Using phone numbers and keeping a local phonebook of addresses makes as much sense as using IP numbers in a browser to get to a website. Google providing their DNS to allow new services to be added like this was another one of the steps needed to be done. Google Voice is a stopgap, their newly acquisitioned VOIP stuff is the next step.
Shortly, it'll be standard to call someone using an email address and the data-networks will route as needed to their phone/home/business.
Waiting for an amusing sig.
Here's one reason for the Nexus One that I haven't seen yet.
Google wants it's employees to use Android and test new versions and be inspired to come up with interesting applications. The best way to do this is to give all your employees phones. If you're doing that, you might as well come up with a cool phone. It's not like Google doesn't have the money to do this.
So, no, there's no ulterior motive about breaking the cellphone companies' grip on the market. There's no plan to sell it through T-Mobile, AT&T, Verizon, or even Mosaic telecom. All there is a phone that Google can give to their employees for testing and being creative with. That's it.
I know, I know. It's far more fun to believe that these corporations are doing all of these things as a battle that we can sit back and enjoy. But the reality is usually far more mundane.
So for the past five years or more, they've been doing their best not to get dragged into a game of beggar-my-neighbor
Because the game of "bugger-my-customer" is so much more fun...
"A government is a body of people usually -- notably -- ungoverned." -Shepherd Book
I thought of this also when I was reading TFA. The Internet tears down all garden walls, AOL is only the most obvious example.
The Internet tore down the walled garden of every BBS that ever existed, and the operators were glad of it for the most part.
It's tearing down the MAFIAA's walled garden of distribution. Movie studios dislike NetFlix and they hate Red Box. The music cartel really doesn't like iTunes, but they tolerate it because they get a cut. And they all despise The Pirate Bay, et al.
The Internet is tearing down Microsoft's walled garden of software (which is what they mean when they say "ecosystem"). Don't like Windows? Go download any of a handful of BSD's or several dozen Linux distros. And you get the opportunity to make better whichever you choose.
(Which is why I laugh every time I see a Win7 commercial... MS is actually touting the fact that Win7 wasn't their idea. Now, about that monolithic kernel...)
Is there something I don't understand? I don't think unlocking a US cellphone has any additional value than an unlocked US cellphone. The phone's most value is on its original network and it's almost worthless on any other network.

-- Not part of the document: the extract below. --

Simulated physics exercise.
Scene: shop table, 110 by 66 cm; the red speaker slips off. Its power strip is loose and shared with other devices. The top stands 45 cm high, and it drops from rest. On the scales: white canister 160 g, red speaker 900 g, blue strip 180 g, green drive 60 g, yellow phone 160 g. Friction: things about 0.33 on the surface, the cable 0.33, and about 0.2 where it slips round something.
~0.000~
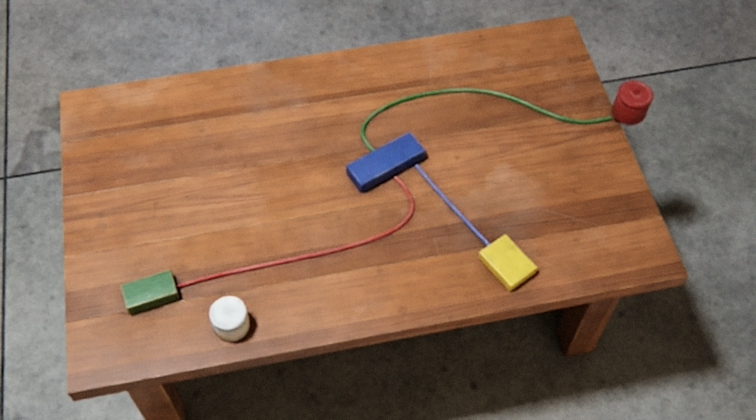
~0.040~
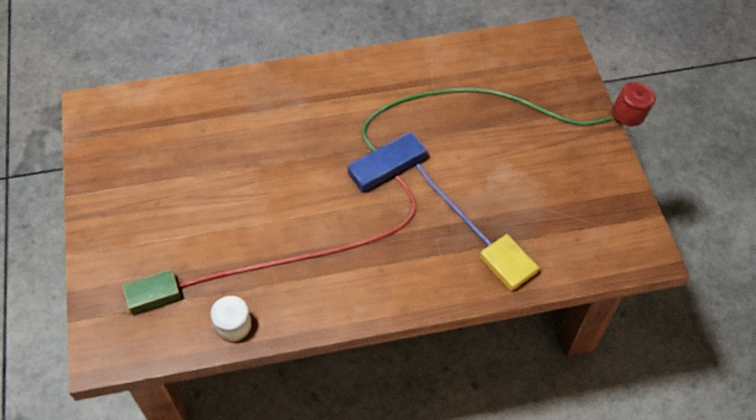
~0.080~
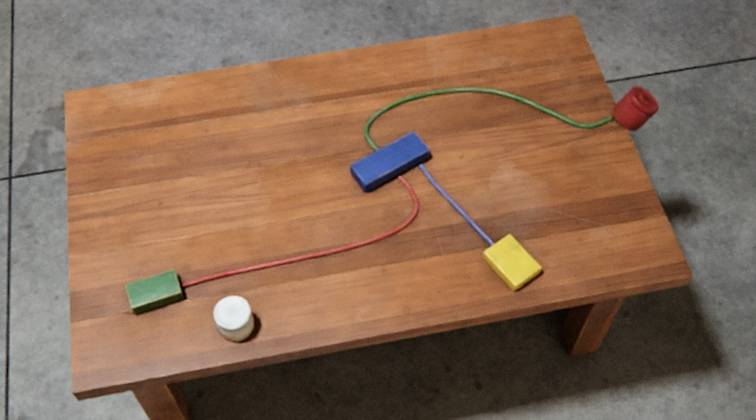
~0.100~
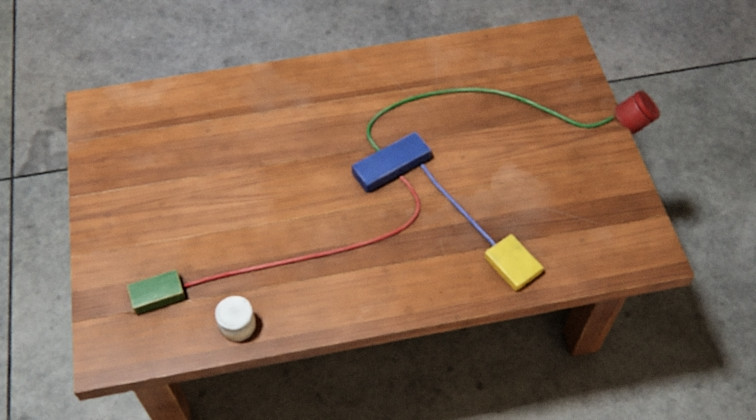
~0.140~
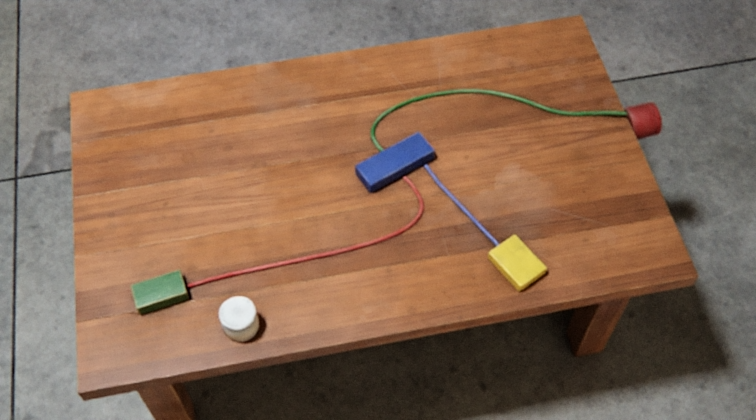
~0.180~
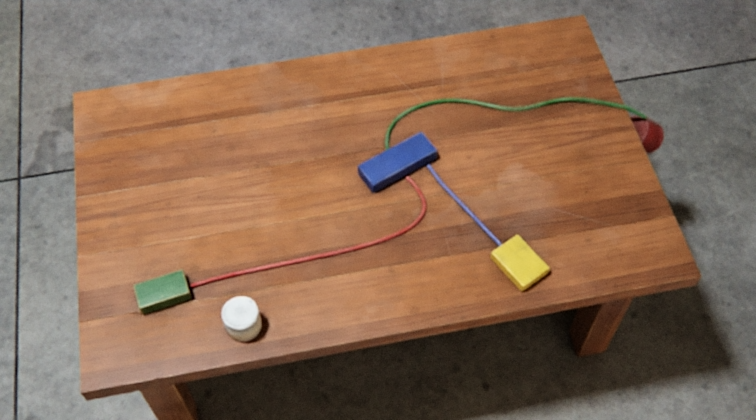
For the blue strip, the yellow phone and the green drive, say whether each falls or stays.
Blue strip: Falls, yellow phone: Falls, green drive: Falls.
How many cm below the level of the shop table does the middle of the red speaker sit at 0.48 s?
Roughly 40 centimetres.
By 0.5 s, the strip's end of the green cable at (580, 153); green drive 39 cm off its start, blue strip 33 cm off its start, red speaker over the edge.
By 0.8 s, the strip's end of the green cable at (653, 167); green drive 109 cm off its start, blue strip 48 cm off its start, yellow phone 4 cm off its start.
By 1.1 s, the strip has left the top; green drive over the edge, blue strip over the edge, yellow phone 11 cm off its start at (568, 230).
By 1.4 s, the strip has left the top; green drive over the edge, blue strip over the edge, yellow phone 32 cm off its start.
By 2.6 s, the strip has left the top; green drive over the edge, yellow phone over the edge, blue strip over the edge, red speaker over the edge.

All GSM is not equal. Unlock a T-Mobile cellphone and move it to AT&T and you get a degraded EDGE speed. And I assume that's true in reverse. An unlocked AT&T cellphone presumably has poor speed on T-Mobiles network.
All CDMA is not equal. A Verizon phone cannot necessarily be switched to Sprint -- my experience is that Sprint has to support that phone explicitly in its own network, including a possible new firmware load. And presumably vice versa.
And of course a GSM phone cannot be activated on a CDMA network or vice-versa.
So even if you can unlock your phone, there doesn't seem to be ANY interoperability with respect to carriers. Your unlocked phone has the most value on the network it came from, and almost no value on any other network.
So what's the point of unlocking it?
Please feel free to correct me and point out all the things I don't understand about cellphones. Cause I don't get it, and I assume it's due to my ignorance.